More recently, consider all the attention given to Greta Thunberg, the young climate change activist from Sweden. She is still held up as an expert on the matter when in reality she has almost no scientific training on the subject and doesn’t do much more than repeat progressive climate change slogans with all of the youthful passion of a teenager.
This trend goes beyond merely young people, though. Just look at the way our culture gets all caught up in one fad after another. Whether a diet trend or an exercise craze or an inane internet video, we rush to the latest thing that seems to be getting the attention of the masses. Eventually that attention becomes a self-replicating force. A few flock to it out of genuine interest, and then more flock to it because they see the others going. It’s like waiting in a line. If people see a line forming, sometimes they’ll wait in it just because they think they are supposed to, or else they don’t want to possibly miss out on whatever is at the end of the line.

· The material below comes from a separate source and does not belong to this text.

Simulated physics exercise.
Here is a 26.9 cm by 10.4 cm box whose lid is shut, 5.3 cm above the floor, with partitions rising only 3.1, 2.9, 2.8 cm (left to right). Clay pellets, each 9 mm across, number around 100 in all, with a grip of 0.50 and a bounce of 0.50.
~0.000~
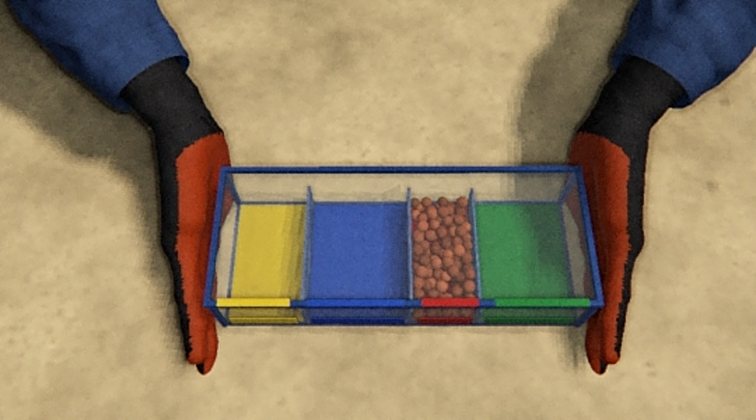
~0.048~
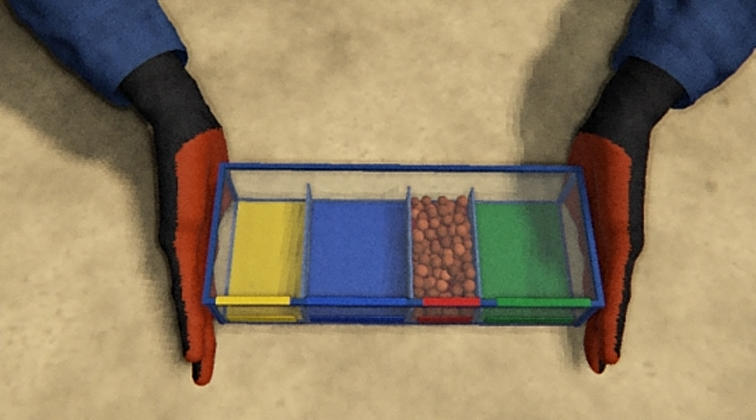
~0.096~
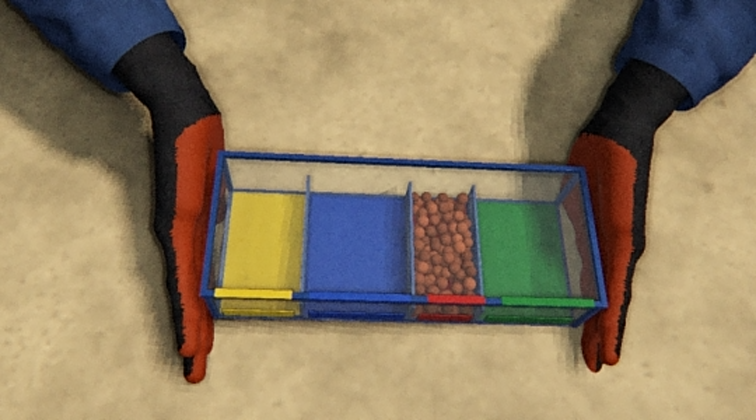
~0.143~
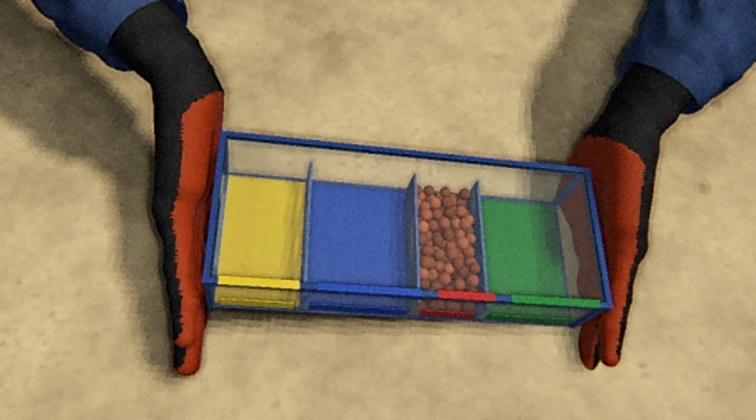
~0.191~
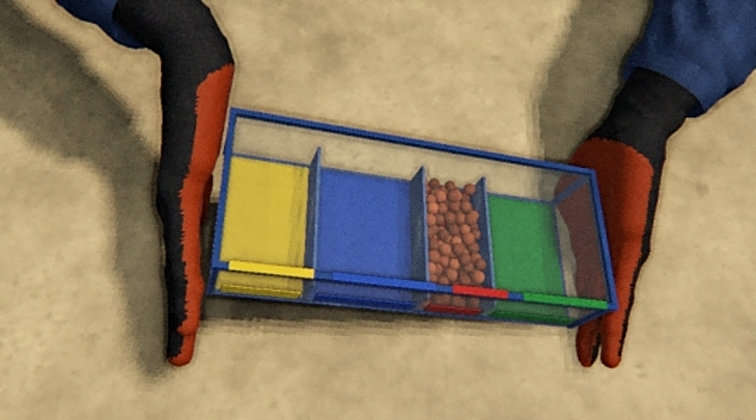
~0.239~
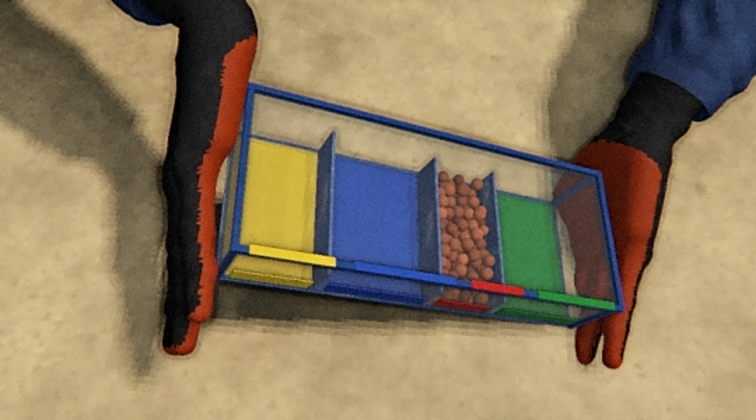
On sandy ground, two gloved hands tilt a clear box of pellets down to the right.
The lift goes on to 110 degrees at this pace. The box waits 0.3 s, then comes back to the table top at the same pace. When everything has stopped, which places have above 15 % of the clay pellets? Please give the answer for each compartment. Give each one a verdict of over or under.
Red: Fails to beat the threshold; blue: Fails to beat the threshold; green: Beats the threshold; yellow: Fails to beat the threshold.
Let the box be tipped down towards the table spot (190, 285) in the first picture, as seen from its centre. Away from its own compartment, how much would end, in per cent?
That comes to around 100 per cent.
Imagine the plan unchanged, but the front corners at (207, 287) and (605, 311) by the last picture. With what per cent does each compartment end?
Red 10 %; blue 0 %; green 90 %; yellow 0 %.
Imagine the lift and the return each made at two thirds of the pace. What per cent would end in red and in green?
Final split: Red = 0 %, green = 100 %.
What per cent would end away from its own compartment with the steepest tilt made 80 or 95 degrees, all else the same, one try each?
Some 20 and some 65 per cent, respectively.
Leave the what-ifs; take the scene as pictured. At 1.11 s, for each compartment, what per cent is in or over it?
Red 10 %, blue 0 %, green 90 %, yellow 0 %.
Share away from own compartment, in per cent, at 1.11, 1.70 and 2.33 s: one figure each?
In order, some 90, 100 and 100.
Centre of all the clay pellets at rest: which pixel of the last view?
When it all comes to rest, the middle is near (536, 267).
Then, at 1.11 s, tilt 110 degrees; red 10 %, green 90 %.
Then, at 1.70 s, tilt 56 degrees; green 100 %.
After 2.33 s, tilt 0 degrees; green 100 %.
In the end, at 3.1 s, red 0 %, blue 0 %, green 100 %, yellow 0 %.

But again, while there is certainly wisdom to be found in the modern world, there is something modern counsel lacks versus wisdom from ages past: time. A good friend of mine will occasionally get together with friends to make a big pot of Brunswick stew (a red broth stew with chicken and vegetables). The pot he uses is enormous. I could climb inside it and the lid would still close all the way. You could probably fit all three of my boys in it. Furthermore, it’s old and has been used for years and years and years to make Brunswick stew. I am completely confident that if Bryan used all the same ingredients and the same process with a new pot, the stew wouldn’t taste the same. Not even close. The old one has been seasoned and proved itself tried and true over the course of many years.
New ideas are not a bad thing. But they haven’t been tested. They haven’t really been tried. And how could they have been. They are new. Because of that, while, again, they may be good, we don’t know that for sure. Their weaknesses haven’t been tested or even revealed. The implications of their being unleashed on the world aren’t yet known. Throwing all of our weight behind them is a bet that is risky at best.

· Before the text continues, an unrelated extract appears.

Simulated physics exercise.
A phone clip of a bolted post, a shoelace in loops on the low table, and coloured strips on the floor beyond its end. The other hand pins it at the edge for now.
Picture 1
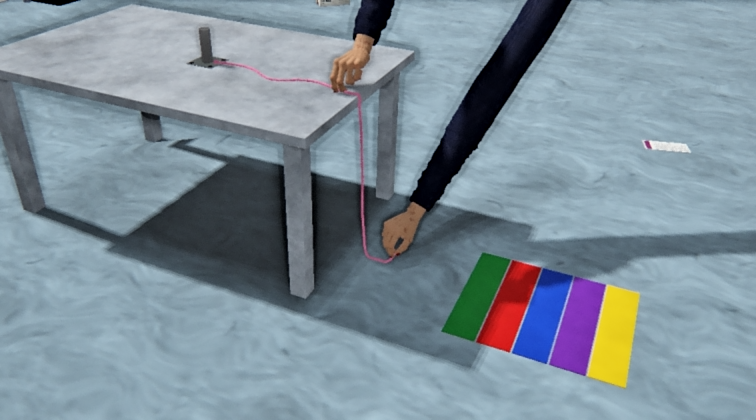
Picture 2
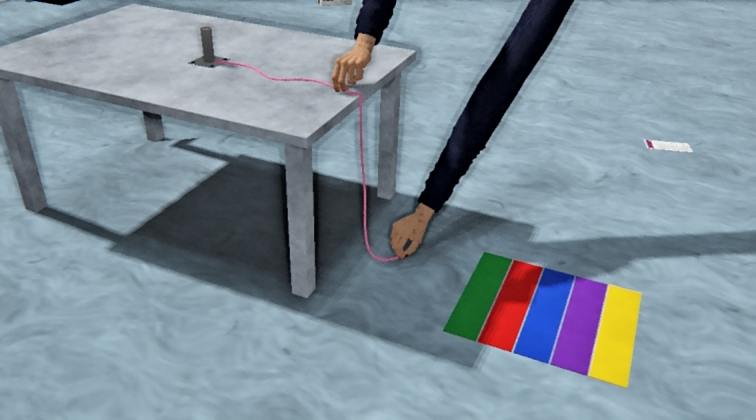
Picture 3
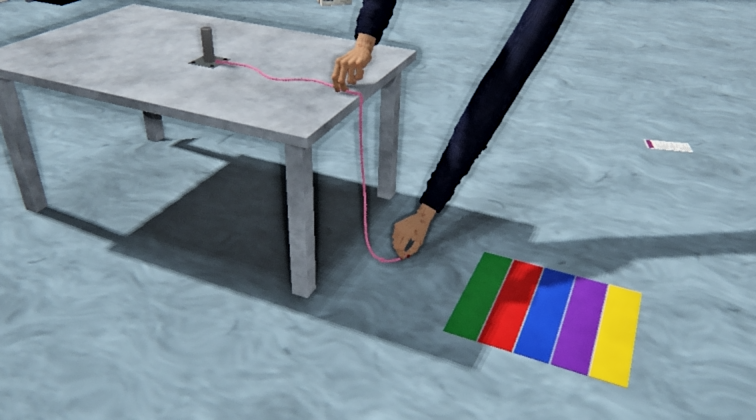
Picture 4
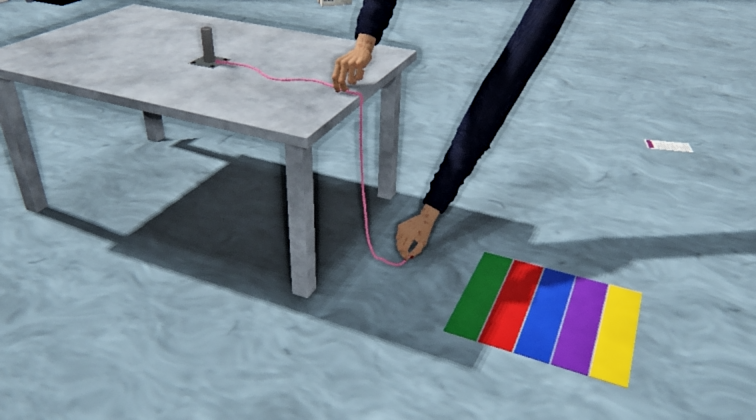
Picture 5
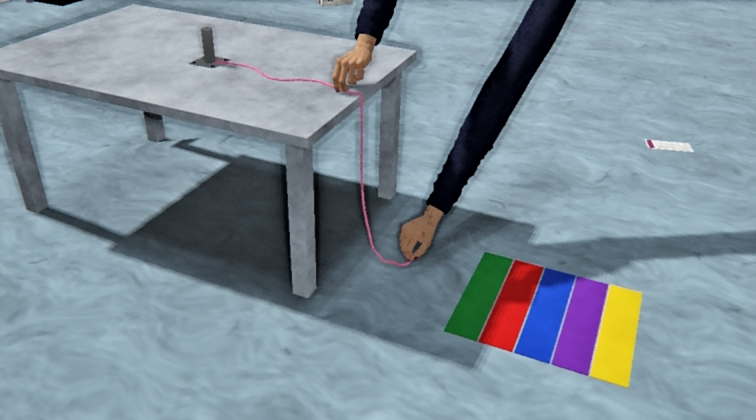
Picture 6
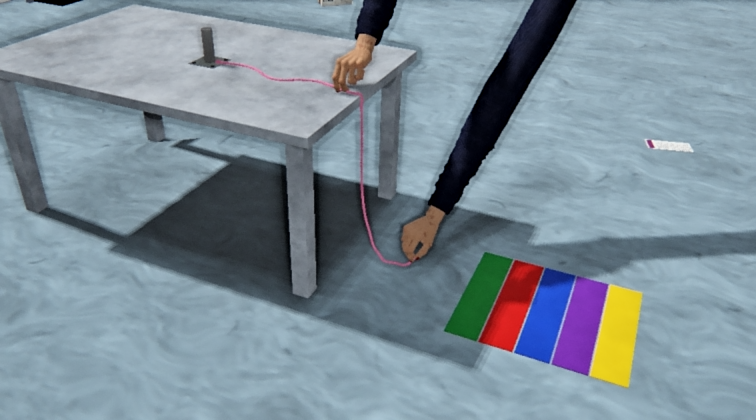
At first, a pink shoelace runs from a small post across a grey table, one hand pinning it at the edge while another holds its hanging end near green, red, blue, purple and yellow strips. Then the lower hand shifts slightly right, drawing the end a little nearer the green strip.
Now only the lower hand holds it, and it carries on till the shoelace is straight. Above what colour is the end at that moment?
The end stops over the red strip.
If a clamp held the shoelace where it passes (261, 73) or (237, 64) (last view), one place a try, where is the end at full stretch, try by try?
In that order: (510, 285) and (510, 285).
Early on, end near (461, 272); short of the strips.
Midway, end near (494, 280); over green.
At the end of the slack, end near (513, 286); over red. It gets as far as the red strip.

Now, of course it’s possible to hold too tightly to old ways and ideas and not be willing to move forward when we need to. That is a different and sometimes equally severe problem. But there is something about old ways and ideas that makes them not worth ignoring.
This was an idea God wanted the people of Israel to embrace during Jeremiah’s tenure as a prophet. They were living in a world where everything was changing. Their sister nation to the north had been conquered and destroyed by the Assyrians a generation or two before. Now the Babylonians were moving into the neighborhood and bringing with them all kinds of new ideas and ways of interacting with the world. They were starting to get a sense of just how big the world really was (although they couldn’t have even imagined its real size and scope).

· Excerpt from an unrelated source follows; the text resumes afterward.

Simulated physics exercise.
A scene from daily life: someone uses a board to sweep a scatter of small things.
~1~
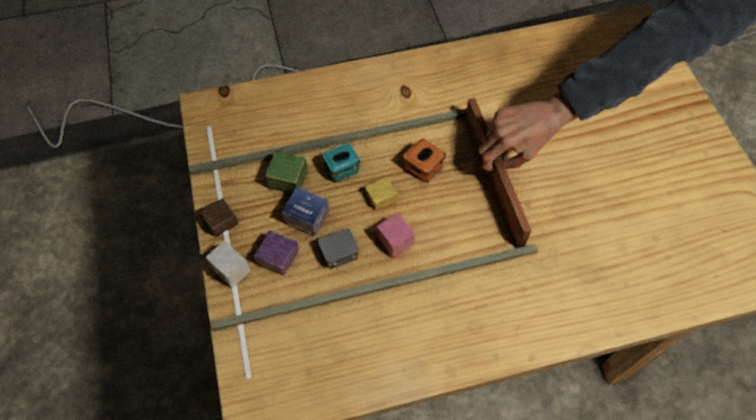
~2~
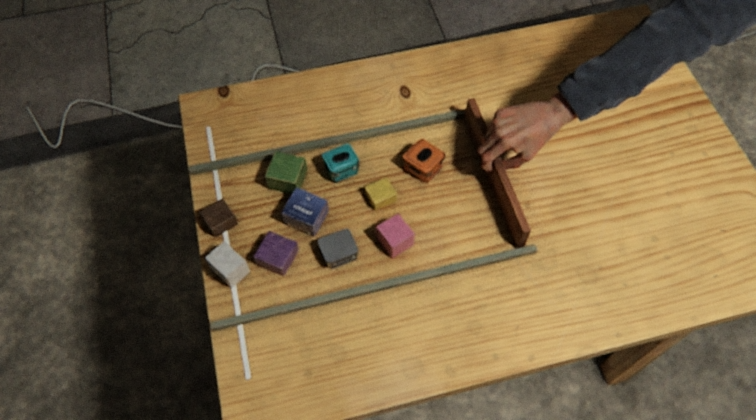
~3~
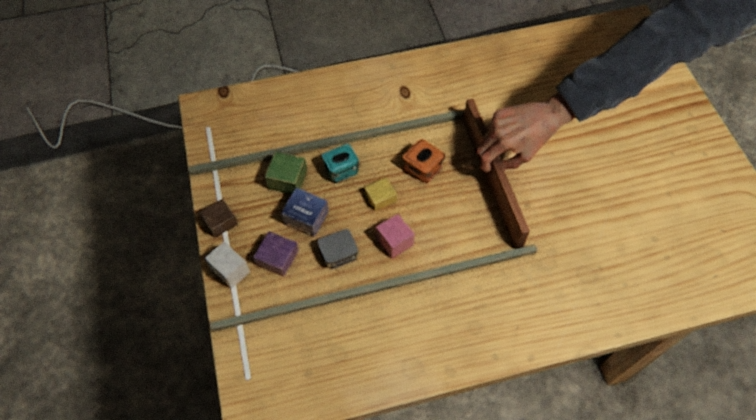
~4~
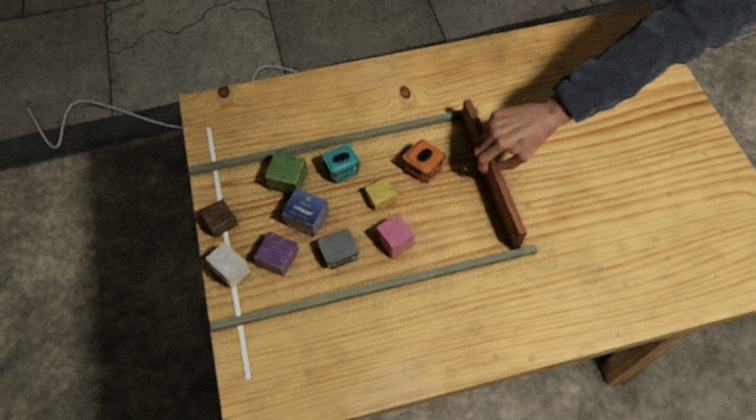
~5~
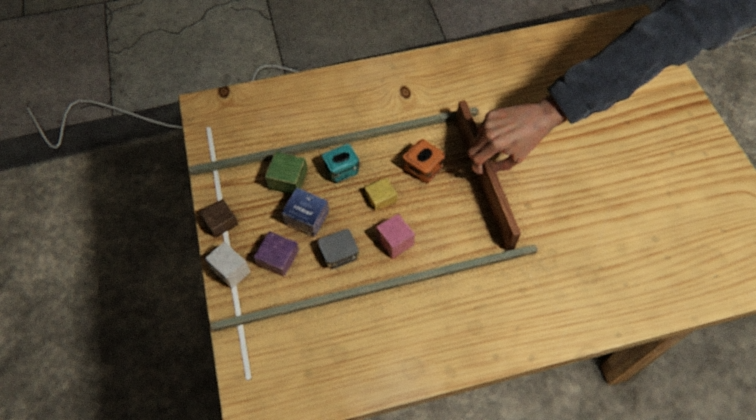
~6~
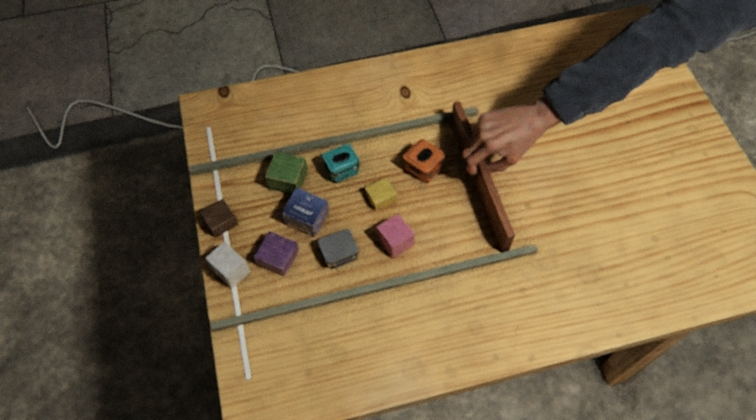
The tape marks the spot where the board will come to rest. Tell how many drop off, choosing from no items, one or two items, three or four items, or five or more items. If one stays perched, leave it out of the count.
Honestly, the push sends five or more of them over the end.
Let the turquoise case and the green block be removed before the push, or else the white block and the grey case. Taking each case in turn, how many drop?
In the first try 5, in the other 5.
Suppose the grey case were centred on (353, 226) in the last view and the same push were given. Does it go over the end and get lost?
From that start, the object then does not stay.
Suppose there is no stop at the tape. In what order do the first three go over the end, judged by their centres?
First the white block, then the green block, then the purple block.
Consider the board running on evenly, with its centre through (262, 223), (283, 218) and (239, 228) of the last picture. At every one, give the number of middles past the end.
First 3, then 1, finally 6.
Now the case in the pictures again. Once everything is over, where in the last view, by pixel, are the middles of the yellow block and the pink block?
The yellow block ends at (210, 225) and the pink block at (217, 275).
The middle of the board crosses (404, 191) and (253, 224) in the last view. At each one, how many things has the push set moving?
Counts: 2, 10.
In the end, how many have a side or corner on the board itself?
That number would be 3.
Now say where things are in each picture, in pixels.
Brown block (219, 217); white block (228, 264); purple block (277, 253); board (495, 170); tape (227, 239), in the first picture.
White block (228, 265); blue box (306, 212), in the second picture.
Purple block (276, 254); orange case (423, 161), in the third picture.
Brown block (219, 218); green block (287, 174), in the fourth picture.
White block (228, 265); yellow block (381, 194), in the fifth picture.
Brown block (219, 218); white block (228, 265); purple block (277, 254); board (480, 174); tape (227, 240), in the sixth picture.
Soon after, none off yet; brown block at rest near (219, 218); white block at rest near (228, 265); purple block at rest near (277, 254).
Then, none off yet; brown block moving near (212, 222); white block moved a little near (212, 272); purple block moved about its own width near (237, 256).
By the end, the number that fall off is five or more; fallen, turquoise case, grey case, blue box, green block, purple block, white block and brown block.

In all of this, they were looking at the old ways of their past with increasing scorn. Sure, those ideas were tried and true, but look at this new stuff. It sure seemed fun and exciting. It was new and different. It felt good to try and embrace. Sure, there seemed to be some parts of it that might not be all they were cracked up to be, but those were surely going to be worked out along the way.
The trouble was that they weren’t. These new ways were not rooted in righteousness or justice. They were rooted in pride and selfishness. They were about having what you wanted now and worry about the consequences later. Besides, if your embrace of these new ideas made you powerful enough, you didn’t have to worry about the consequences. You could always push the payment off on someone else and keep right on rolling. Sound familiar at all?
Into this swirling storm of change, Jeremiah spoke with the clarity only a prophet could bring. He said that if they wanted to know the right way to go forward, they needed to look back first. Look and see which path has been blazed and proven safe and secure. Then, take that path. It is going to keep leading you forward to a good place. It has been pointed in the right direction and it isn’t going to lead you astray now. In a response filled with portents of doom, the people responded with a strong and firm, “No.”
Throughout human history, people have generally been searching for the same thing in a million different forms. We want freedom from the brokenness that rips apart our nations, our cultures, our families. We want to be released from the selfishness that keeps us in a cycle of self-destructively blowing up every good thing we manage to create for ourselves. In short, we want salvation. And we’ve searched for it in so many different ways. Out of the jungle of our efforts in this direction, though, there is one path that has proven itself true over and over again. This path is the Gospel of Jesus Christ and the lifestyle emanating from it. No other path has gotten us to where we want to go like that one has. The world around us may offer up an ever-increasing number of alternative paths – just like the people of Israel were experiencing during Jeremiah’s tenure – but they will all pan out about as successfully as the rest of the jungle has, which is to say, not at all.
In a world where newness is celebrated as its own virtue, let us heed the counsel of this ancient prophet to ask about the ancient paths to find which is the way to what is good. The path of Christ is the way. Let us take it and find rest for ourselves. Let us learn our lessons from Israel and not merely with them. Let us be always open to learning from what is new, but let us evaluate what is new through the lens of what is old and proven. Let us make sure our engagement with what is new is always done through the lens of the path that is ancient and true. Then we will never find ourselves lost in the storm of chaos swirling around us. We will be able to cling to the rock of truth and keep moving forward toward the rest that will one day be glorious and eternal.